Good post above, IMO. As I recall, and in checking my older FSM, the thrust buttons are not nearly deep enough to create 7/16' of space by removing them; this info is just relative to the green bearings, I suspect. I don't think removing the thrust block doable on this but I don't know that for sure. This leaves shortening the axle or getting a different one. The axle splines still need to be measured to be sure that they are long enough to clear the mating splines in the diff.

Question to Von Cramp: Were these the original axle shafts with the axle, and is it just that the diff is new to the axle?
Dumb question on my part (to everyone): What different axle lengths are out there for the 8.75"? Were stock sure-grip axle lengths different than for stock open diffs?
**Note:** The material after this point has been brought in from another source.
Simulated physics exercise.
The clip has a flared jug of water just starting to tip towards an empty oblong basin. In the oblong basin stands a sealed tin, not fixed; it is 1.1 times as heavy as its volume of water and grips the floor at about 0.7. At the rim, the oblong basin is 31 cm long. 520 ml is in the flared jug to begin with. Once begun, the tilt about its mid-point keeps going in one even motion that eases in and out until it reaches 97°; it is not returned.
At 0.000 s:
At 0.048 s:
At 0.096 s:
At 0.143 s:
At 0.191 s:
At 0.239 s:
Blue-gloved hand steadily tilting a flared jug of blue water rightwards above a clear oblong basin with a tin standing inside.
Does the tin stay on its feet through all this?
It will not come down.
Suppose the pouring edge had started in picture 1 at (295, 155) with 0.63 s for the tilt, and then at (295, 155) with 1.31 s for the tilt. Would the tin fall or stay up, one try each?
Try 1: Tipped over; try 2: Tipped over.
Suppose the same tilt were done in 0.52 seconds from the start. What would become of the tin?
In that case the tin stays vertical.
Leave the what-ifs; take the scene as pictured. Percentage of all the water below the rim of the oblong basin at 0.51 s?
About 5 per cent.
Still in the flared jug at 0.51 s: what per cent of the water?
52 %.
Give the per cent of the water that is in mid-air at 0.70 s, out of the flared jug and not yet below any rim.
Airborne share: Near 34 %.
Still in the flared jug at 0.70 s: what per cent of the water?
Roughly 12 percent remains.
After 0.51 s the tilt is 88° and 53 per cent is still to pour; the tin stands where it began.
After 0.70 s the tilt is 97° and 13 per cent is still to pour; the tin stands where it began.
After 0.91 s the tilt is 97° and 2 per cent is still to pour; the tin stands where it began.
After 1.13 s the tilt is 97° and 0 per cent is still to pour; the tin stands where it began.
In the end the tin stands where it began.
Stuff happens! Don't beat yourself up over it. The only people who never make mistakes are the people who never do anything. Mistakes don't make you bad or dumb; they make you human.
I am starting to question the length now because I have 4 1/2" bolt pattern axles! Anyone know the length of a stock a body 4" pattern axle?
 
I guarantee your clutch hub splines and side gear splines are mis-aligned.
Never expected the great Doctor Diff to find me here! I read another thread here and I know you are right! I just got so many possibilities thrown at me that I ended up making it a lot more confusing than it had to be. I hope you don't think I didn't believe you. I just wasn't sure what to do. Unfortunately the guy who put together the third member already trimmed my axle down. So, now I will have to find another one. I talked to three driveline shops here in town and they all said it was wrong axles or the thrust button. I can't even pick the third member up until Monday now. Really sucks, but I know a little more than I did before about the 8.75 rear.The biggest problem is that I had no idea if I inserted the passenger side axle and rotated it, I would throw the splines off on the driver's side. All I knew is that my axle didn't go into this new third member with a suregrip. I was lost. When I get it back, hopefully the crowbar on axle trick will work.